On May 22, 2000, PHP 4, powered by the Zend Engine 1.0, was released. As of August 2008 this branch reached version 4.4.9. PHP 4 is no longer under development nor will any security updates be released.
On July 14, 2004, PHP 5 was released, powered by the new Zend Engine II. PHP 5 included new features such as improved support for object-oriented programming, the PHP Data Objects (PDO) extension (which defines a lightweight and consistent interface for accessing databases), and numerous performance enhancements. In 2008, PHP 5 became the only stable version under development. Late static binding had been missing from PHP and was added in version 5.3.
Many high-profile open-source projects ceased to support PHP 4 in new code as of February 5, 2008, because of the GoPHP5 initiative, provided by a consortium of PHP developers promoting the transition from PHP 4 to PHP 5.
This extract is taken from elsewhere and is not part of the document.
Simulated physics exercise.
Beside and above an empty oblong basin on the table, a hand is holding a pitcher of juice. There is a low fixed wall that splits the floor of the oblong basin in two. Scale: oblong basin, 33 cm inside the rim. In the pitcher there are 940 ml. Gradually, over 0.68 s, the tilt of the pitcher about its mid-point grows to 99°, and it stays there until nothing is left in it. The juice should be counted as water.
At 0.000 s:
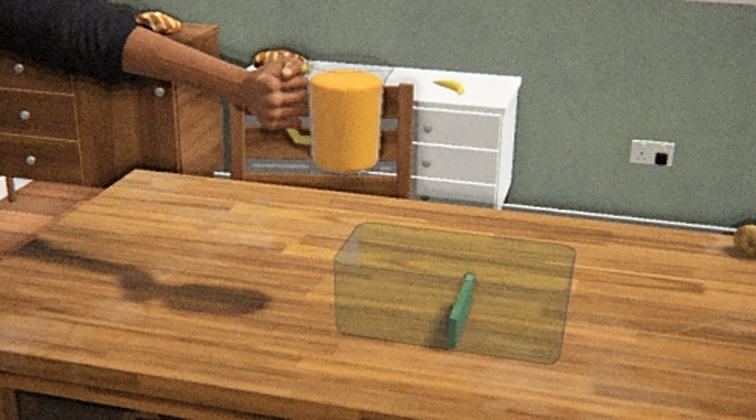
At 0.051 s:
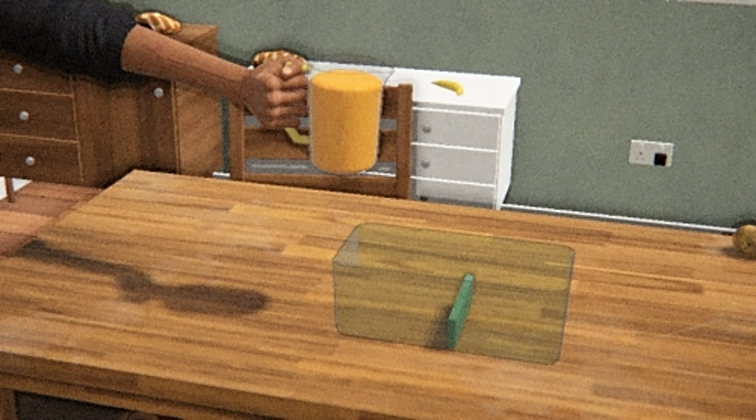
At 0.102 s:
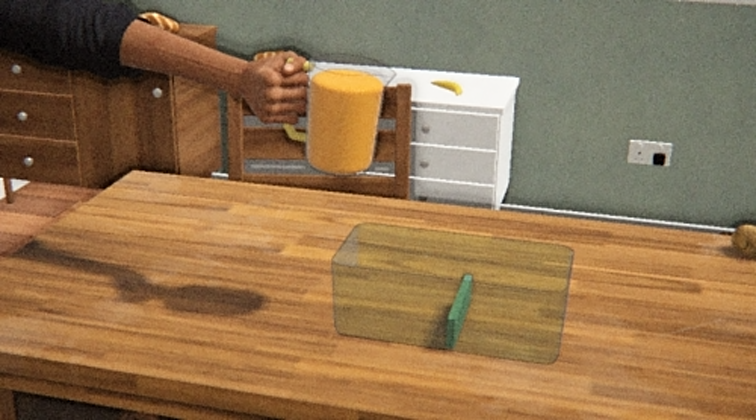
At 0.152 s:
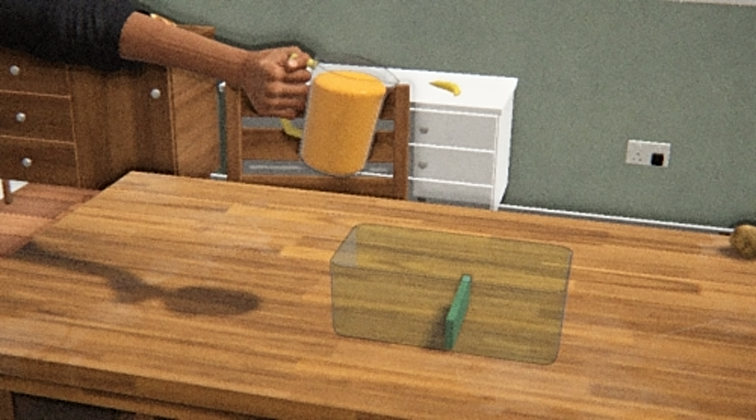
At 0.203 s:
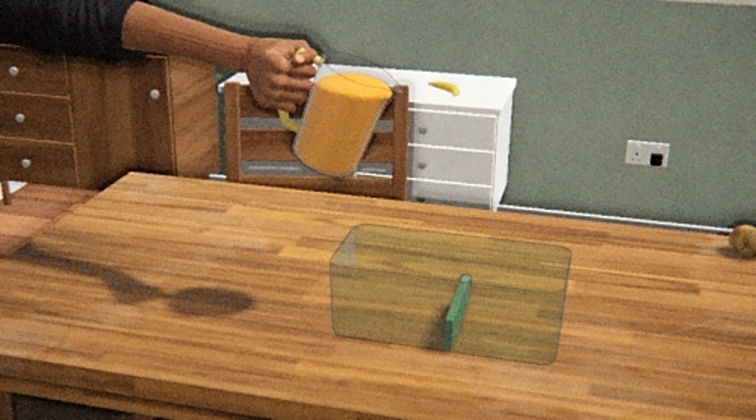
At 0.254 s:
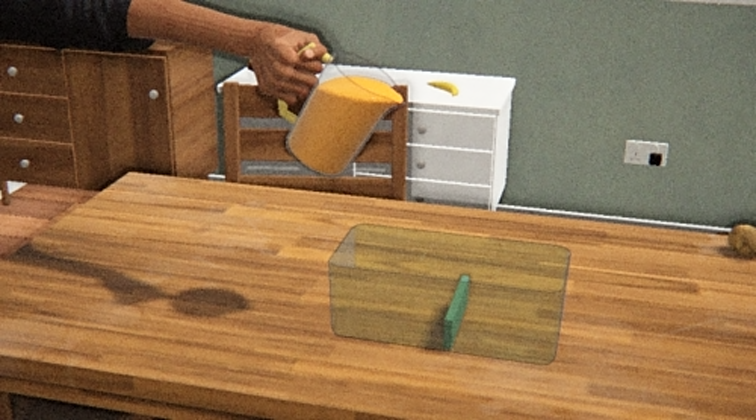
At the start, a hand holds a pitcher of orange juice upright above a wooden table, where a see-through oblong basin sits with a green divider inside. The hand then tilts the pitcher gradually to the right, and the juice shifts toward the lip while the basin stays still and empty.
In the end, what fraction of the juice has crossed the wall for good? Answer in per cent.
In the end about 43 per cent has crossed for good.
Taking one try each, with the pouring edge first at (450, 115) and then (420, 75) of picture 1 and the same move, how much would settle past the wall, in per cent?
95 per cent first, 90 per cent second.
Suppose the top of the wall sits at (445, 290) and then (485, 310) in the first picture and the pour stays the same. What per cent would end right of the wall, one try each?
Result: 80 per cent, then 15 per cent.
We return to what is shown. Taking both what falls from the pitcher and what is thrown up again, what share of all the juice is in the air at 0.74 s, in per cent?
About 26 percent.
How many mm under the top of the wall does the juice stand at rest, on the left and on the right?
Measured: Left around 28 mm, right around 30 mm.
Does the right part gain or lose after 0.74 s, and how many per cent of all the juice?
It goes higher by about 24 %.
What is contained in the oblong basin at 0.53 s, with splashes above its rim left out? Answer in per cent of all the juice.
Close to 5 in a hundred.
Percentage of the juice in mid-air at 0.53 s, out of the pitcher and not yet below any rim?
Some 24 % is the figure.
Then, 0.53 s in, the tilt is 88° and 70 per cent is still to pour, 2 is left of the wall and 3 right of it.
Then, 0.74 s in, the tilt is 99° and 30 per cent is still to pour, 25 is left of the wall and 19 right of it.
Then, 0.95 s in, the tilt is 99° and 9 per cent is still to pour, 40 is left of the wall and 40 right of it.
Then, 1.18 s in, the tilt is 99° and 2 per cent is still to pour, 52 is left of the wall and 43 right of it.
Finally, 55 per cent lies left of the wall, 43 right of it and 2 outside.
Over time, PHP interpreters became available on most existing 32-bit and 64-bit operating systems, either by building them from the PHP source code, or by using pre-built binaries.[30] For the PHP versions 5.3 and 5.4, the only available Microsoft Windows binary distributions were 32-bit x86 builds, requiring Windows 32-bit compatibility mode while using Internet Information Services (IIS) on a 64-bit Windows platform. PHP version 5.5 made the 64-bit x86-64 builds available for Microsoft Windows.
PHP received mixed reviews due to lacking native Unicode support at the core language level. In 2005, a project headed by Andrei Zmievski was initiated to bring native Unicode support throughout PHP, by embedding the International Components for Unicode (ICU) library, and representing text strings as UTF-16 internally. Since this would cause major changes both to the internals of the language and to user code, it was planned to release this as version 6.0 of the language, along with other major features then in development.
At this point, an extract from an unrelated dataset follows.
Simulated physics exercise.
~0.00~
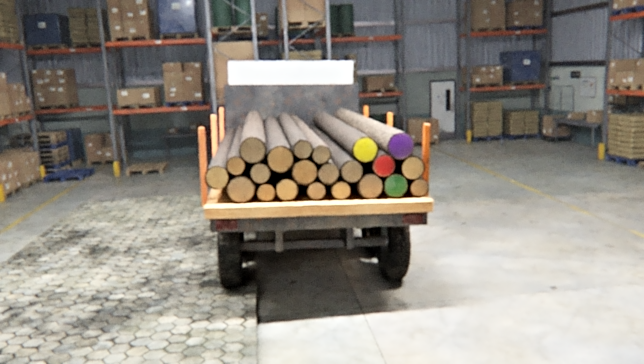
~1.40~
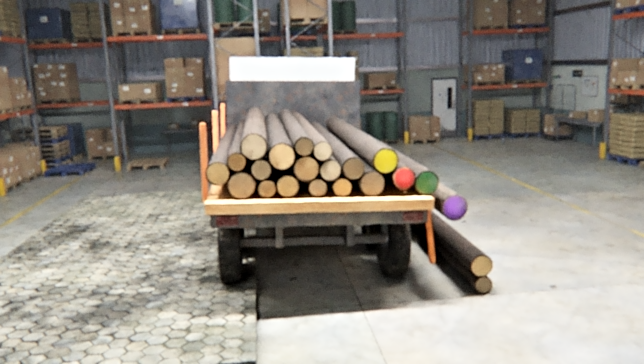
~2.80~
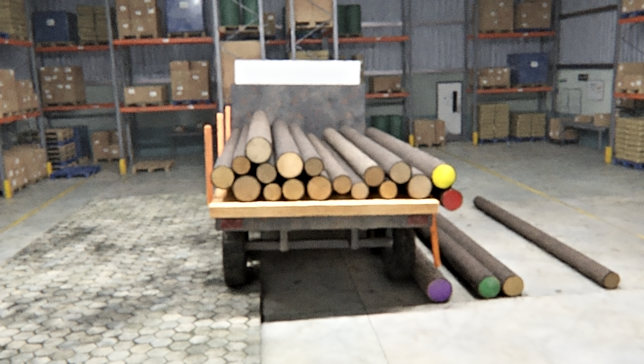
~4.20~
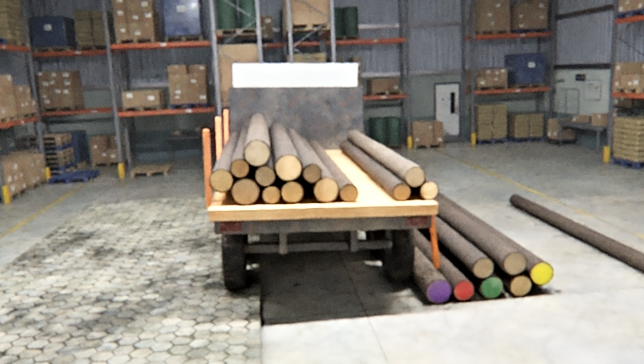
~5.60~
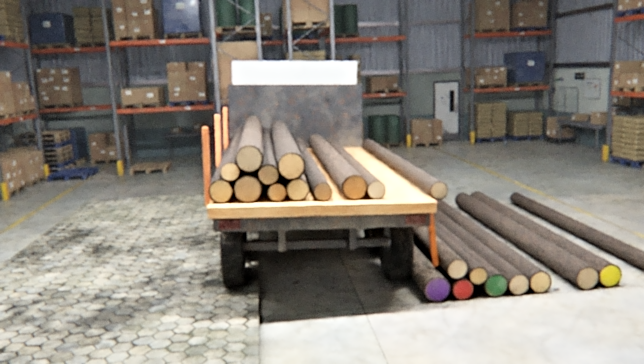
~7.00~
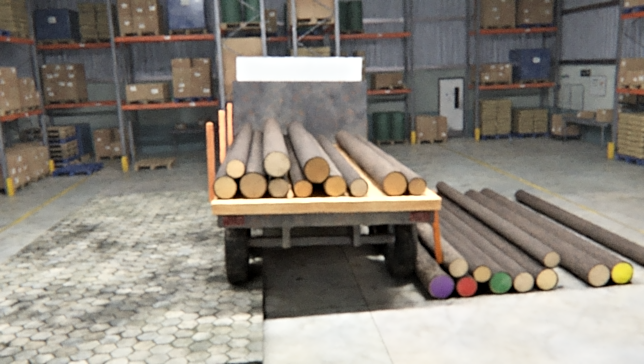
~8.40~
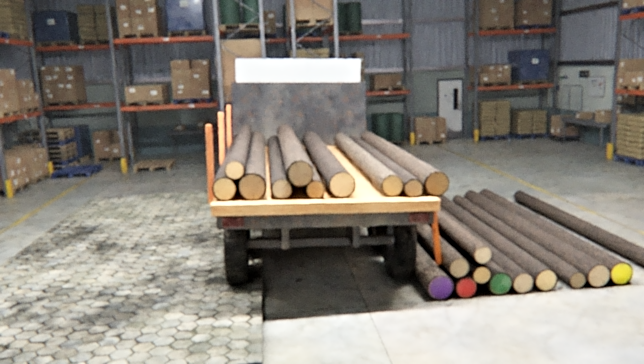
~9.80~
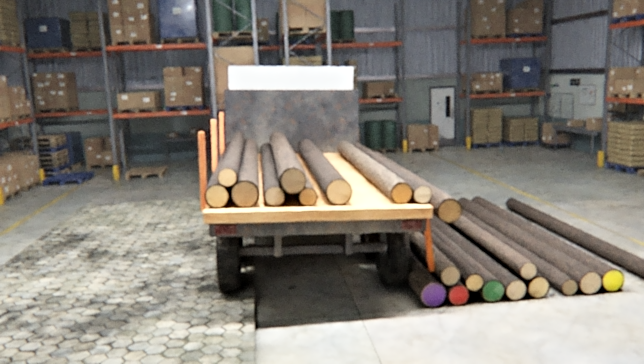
In the video, timber poles stacked on a flatbed lorry roll off its right side after the right-hand posts drop, the purple and green ones going before the red and yellow. The marked poles end on the ground among other fallen poles, while several unmarked ones remain on the deck.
However, a shortage of developers who understood the necessary changes, and performance problems arising from conversion to and from UTF-16, which is rarely used in a web context, led to delays in the project. As a result, a PHP 5.3 release was created in 2009, with many non-Unicode features back-ported from PHP 6, notably namespaces. In March 2010, the project in its current form was officially abandoned, and a PHP 5.4 release was prepared containing most remaining non-Unicode features from PHP 6, such as traits and closure re-binding. Initial hopes were that a new plan would be formed for Unicode integration, but as of 2014 none had been adopted.
During 2014 and 2015, a new major PHP version was developed, which was numbered PHP 7. The numbering of this version involved some debate. While the PHP 6 Unicode experiment had never been released, several articles and book titles referenced the PHP 6 name, which might have caused confusion if a new release were to reuse the name. After a vote, the name PHP 7 was chosen.
The foundation of PHP is a PHP branch that was originally dubbed PHP next generation (phpng). It was authored by Dmitry Stogov, Xinchen Hui and Nikita Popov, and aimed to optimize PHP performance by refactoring the Zend Engine while retaining near-complete language compatibility. As of 14 July 2014, WordPress-based benchmarks, which served as the main benchmark suite for the phpng project, showed an almost 100% increase in performance. Changes from phpng are also expected to make it easier to improve performance in the future, as more compact data structures and other changes are seen as better suited for a successful migration to a just-in-time (JIT) compiler. Because of the significant changes, the reworked Zend Engine is called Zend Engine 3, succeeding Zend Engine 2 used in PHP 5.
Because of major internal changes in phpng, it must receive a new major version number of PHP, rather than a minor PHP 5 release, according to PHP's release process. Major versions of PHP are allowed to break backward-compatibility of code and therefore PHP 7 presented an opportunity for other improvements beyond phpng that require backward-compatibility breaks. In particular, it involved the following changes:
Many fatal- or recoverable-level legacy PHP error mechanisms were replaced with modern object-oriented exceptions
The syntax for variable dereferencing was reworked to be internally more consistent and complete, allowing the use of the operators ->, [], (),{}, and ::, with arbitrary meaningful left-side expressions
Support for legacy PHP 4-style constructor methods was deprecated
The behavior of the foreach statement was changed to be more predictable
Constructors for the few classes built-in to PHP which returned null upon failure were changed to throw an exception instead, for consistency
Several unmaintained or deprecated server application programming interfaces (SAPIs) and extensions were removed from the PHP core, most notably the legacy mysql extension
The behavior of the list() operator was changed to remove support for strings
Support was removed for legacy ASP-style delimiters (<% and %>) and <script language="php"> ... </script>
An oversight allowing a switch statement to have multiple default clauses was fixed
Support for hexadecimal number support in some implicit conversions from strings to number types was removed
The left-shift and right-shift operators were changed to behave more consistently across platforms
Conversions between integers and floating point numbers were tightened and implemented more consistently across platforms
PHP 7 also included new language features. Most notably, it introduces return type declarations for functions which complement the existing parameter type declarations, and support for the scalar types (integer, float, string, and boolean) in parameter and return type declarations
PHP is free software released under the PHP License, which stipulates that:
Products derived from this software may not be called "PHP", nor may "PHP" appear in their name, without prior written permission from group@php.net. You may indicate that your software works in conjunction with PHP by saying "Foo for PHP" instead of calling it "PHP Foo" or "phpfoo".
This restriction on use of "PHP" makes the PHP License incompatible with the General Public License (GPL), while the Zend License is incompatible due to an advertising clause similar to that of the original BSD license.